I have the Pulp Books edition of Tim Etchells’ endlessly grainy, deeply sly, rebarbative, criminally under-published collection Endland Stories, with the blurry grayscale photos & the typeface that mimics a cheap printer from ten years earlier. It’s held up well although the paper’s looking forlorn after being cured so many years in flats, cellars & self storage units etc etc. Etchells’ fiction is less experimental than out on its own somewhere looking at things on your behalf, often from a viewpoint of psychically-damaged faux naif. My personal favourite is a story whose name I never remember but which is no more or less than a two or three thousand-word list of the nicknames of a vast motorcycle gang composed perhaps of everyone in Endland, or maybe even on this planet. Sadly, that one doesn’t seem to be in here, so I am going out on a limb for ‘Arse On Earth’, the weird but compassionate odyssey about a goddess–or perhaps less a goddess than a headstrong Aeon–and aren’t they all–who descends to Earth with the intention to solve this problem: WHY IS MODERN LIFE RUBBISH? and ends up in Derby, where a cull of street pigeons is in progress.

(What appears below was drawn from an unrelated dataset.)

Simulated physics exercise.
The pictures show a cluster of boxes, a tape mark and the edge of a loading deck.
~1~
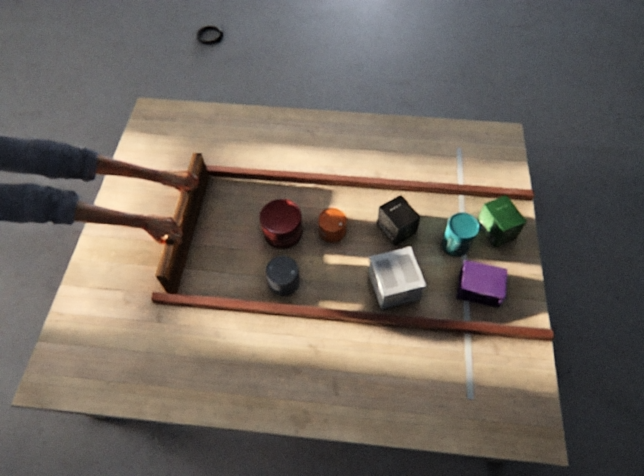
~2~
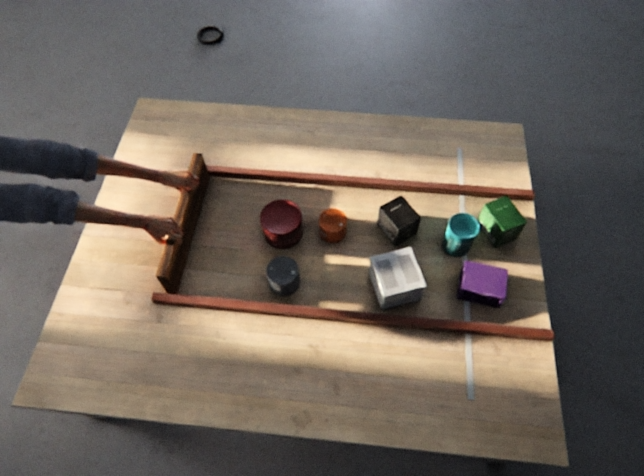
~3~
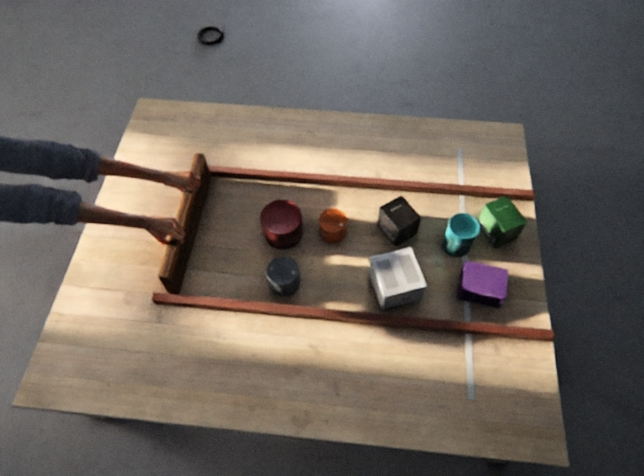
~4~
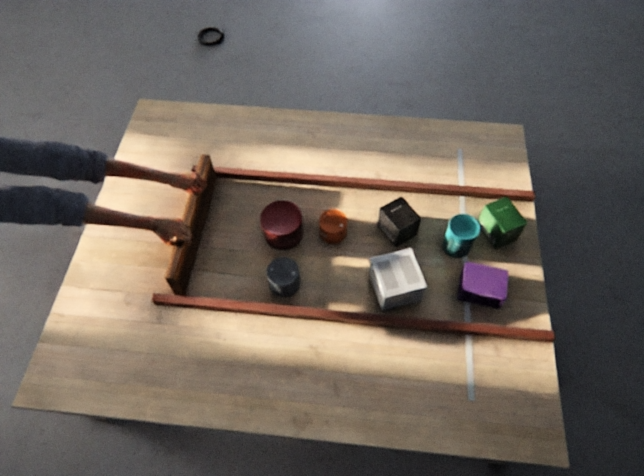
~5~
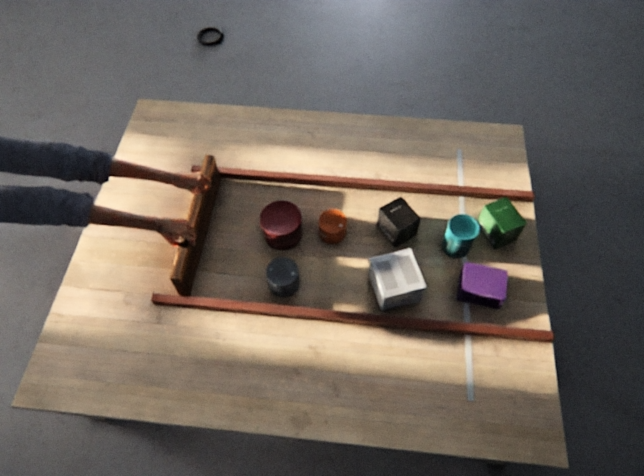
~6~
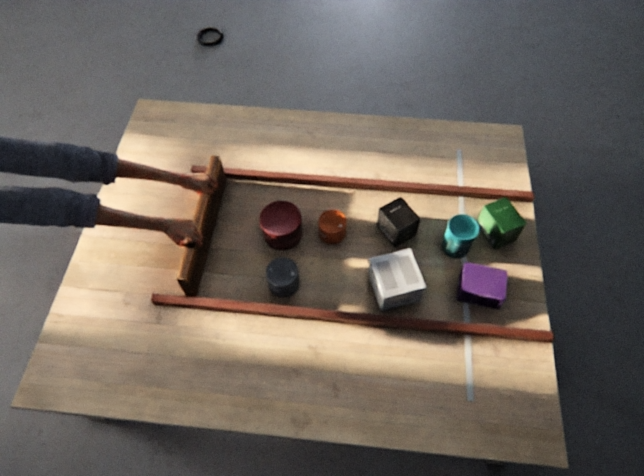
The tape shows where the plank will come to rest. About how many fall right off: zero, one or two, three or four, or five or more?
The number that fall off is one or two.
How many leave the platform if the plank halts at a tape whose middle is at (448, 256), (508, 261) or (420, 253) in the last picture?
Try by try, 0, 4 and 0.
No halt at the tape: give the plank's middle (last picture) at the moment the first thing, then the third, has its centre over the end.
First at (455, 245), next at (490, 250).
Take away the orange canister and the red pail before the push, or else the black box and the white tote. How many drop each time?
Fallen: 1, and 0 in the other try.
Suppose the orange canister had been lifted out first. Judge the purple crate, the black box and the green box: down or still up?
The purple crate falls; the black box holds on; the green box survives.
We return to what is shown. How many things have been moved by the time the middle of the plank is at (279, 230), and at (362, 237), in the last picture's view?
By then 3, and 5.
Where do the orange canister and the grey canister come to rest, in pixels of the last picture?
The orange canister stops around (478, 226); the grey canister around (485, 296).
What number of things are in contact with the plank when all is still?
It touches 4.
Soon after, none off yet; green box at rest near (500, 223); purple crate at rest near (482, 285); turquoise pail at rest near (459, 237).
At rest, the number that fall off is one or two; fallen, purple crate.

But you could pick any of these stories and it would be the finest as far as you were concerned. Endland Stories is best summed up from its own introduction—
Bear in mind it is not a book for idiots or time wasters but many of them are wrote about in it. For the rest–concerning the bad language, bad luck and low habits of the persons described–I make no apologies and, like the poets say, “welcome to Endland”©, all dates are approximate.
–and is about to come back into print from And Other Stories. Look out for it.